Deriving the Mean Reverting Level Formula

Hey everyone,

i am using the Schweser notes to study for the CFA level 2 exam next June and am having a bit of trouble understanding how to derive equations algebraically by isolating variables in a ‘root’ equation.

For example the mean reverting formula is:

b0/(1-b1)

The root formula is:

Xt+1= b0 + b1Xt

where Xt+1 = Xt

Can someone explain the algebraic process to get from the root formula to the derived formula.
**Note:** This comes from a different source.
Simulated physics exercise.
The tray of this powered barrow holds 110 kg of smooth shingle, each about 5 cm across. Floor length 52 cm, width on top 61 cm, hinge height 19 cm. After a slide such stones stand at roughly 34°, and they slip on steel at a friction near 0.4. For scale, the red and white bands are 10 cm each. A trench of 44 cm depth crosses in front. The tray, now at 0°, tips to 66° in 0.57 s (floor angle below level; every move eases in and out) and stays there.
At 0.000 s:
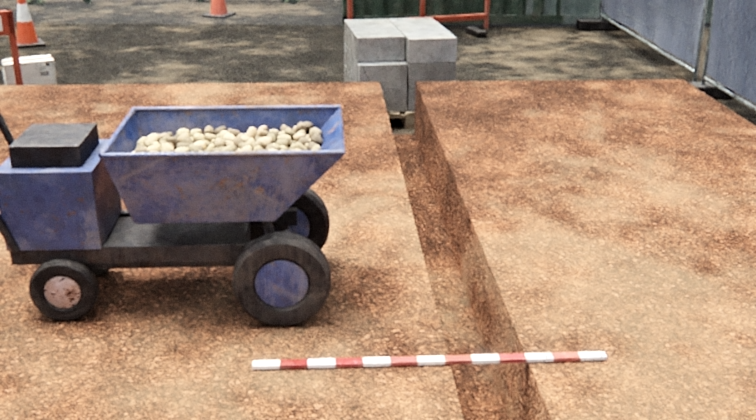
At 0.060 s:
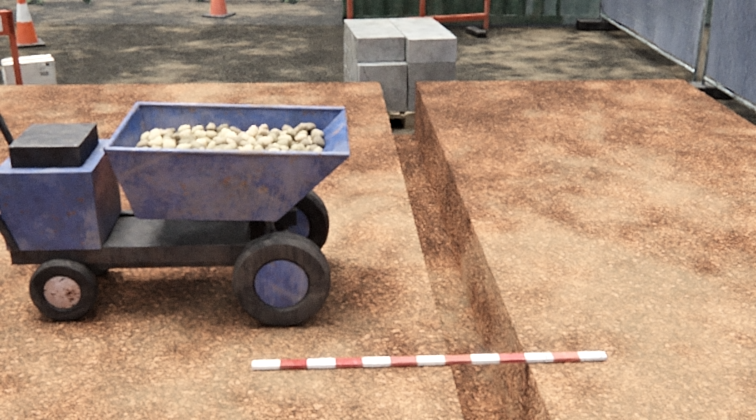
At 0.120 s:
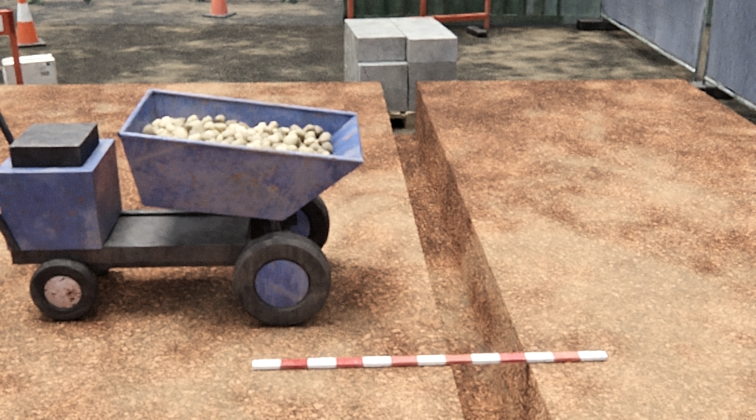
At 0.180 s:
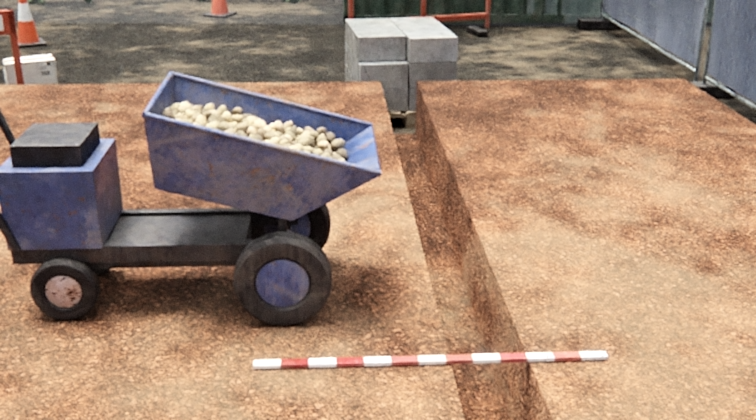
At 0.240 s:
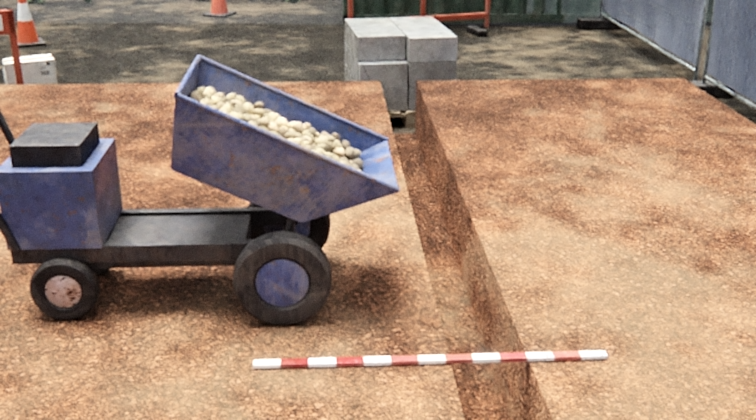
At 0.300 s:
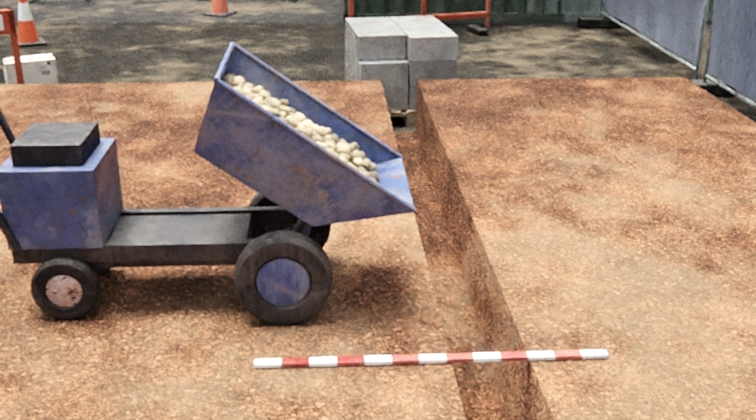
On a patch of reddish-brown ground beside a narrow trench, a blue powered barrow stands still while its tray of pale, smooth stones tilts steadily toward the right, its left end rising high and the stones shifting toward the lowered lip.
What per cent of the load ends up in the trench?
About 72 per cent.
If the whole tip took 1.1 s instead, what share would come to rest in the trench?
It would be near 85 per cent.
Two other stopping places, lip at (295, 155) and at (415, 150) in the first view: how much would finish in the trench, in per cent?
About 80 and 15 per cent.
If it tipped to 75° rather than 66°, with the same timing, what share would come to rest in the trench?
In that case some 85 per cent.
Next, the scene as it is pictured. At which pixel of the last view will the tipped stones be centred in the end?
Their middle is at about (480, 352).
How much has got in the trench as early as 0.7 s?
Some 20 per cent.
After 0.4 s the floor is at 56°; 100 % in the tray; the foremost stones are at (408, 224).
After 0.7 s the floor is at 66°; 79 % in the tray, 21 % in the trench; the foremost stones are at (499, 291).
After 1.0 s the floor is at 66°; 16 % in the tray, 57 % in the trench, 27 % past the trench; the foremost stones are at (676, 290).
After 3.0 s the floor is at 66°; 0 % in the tray, 72 % in the trench, 28 % past the trench; the foremost stones are past the picture's edge.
Please explain as if you were communicating with a 2 year old.

Appreciate the help!

Xt+1 = Xt

Xt+1 = b0 + b1 xt

so xt = b0+b1xt

xt - b1 xt = b0

or

xt (1-b1) = b0

so xt = b0/(1-b1)

Note that we now have subscripts.

I edited the two previous posts to incorporate them; they make the formulae much easier to read.

Greetings Maxwell,

The mean reverting process is a long-term one, this means that a time-series will eventually revert to its “mean” in the long-term.

In that assumption, you can logically say that any pair of contiguous data points are really close to each other. So Xt = Xt-1

You can now derive for Xt as cpk123 did above.

Hey guys. I got it! Thx a lot for the help. Really appreciate it.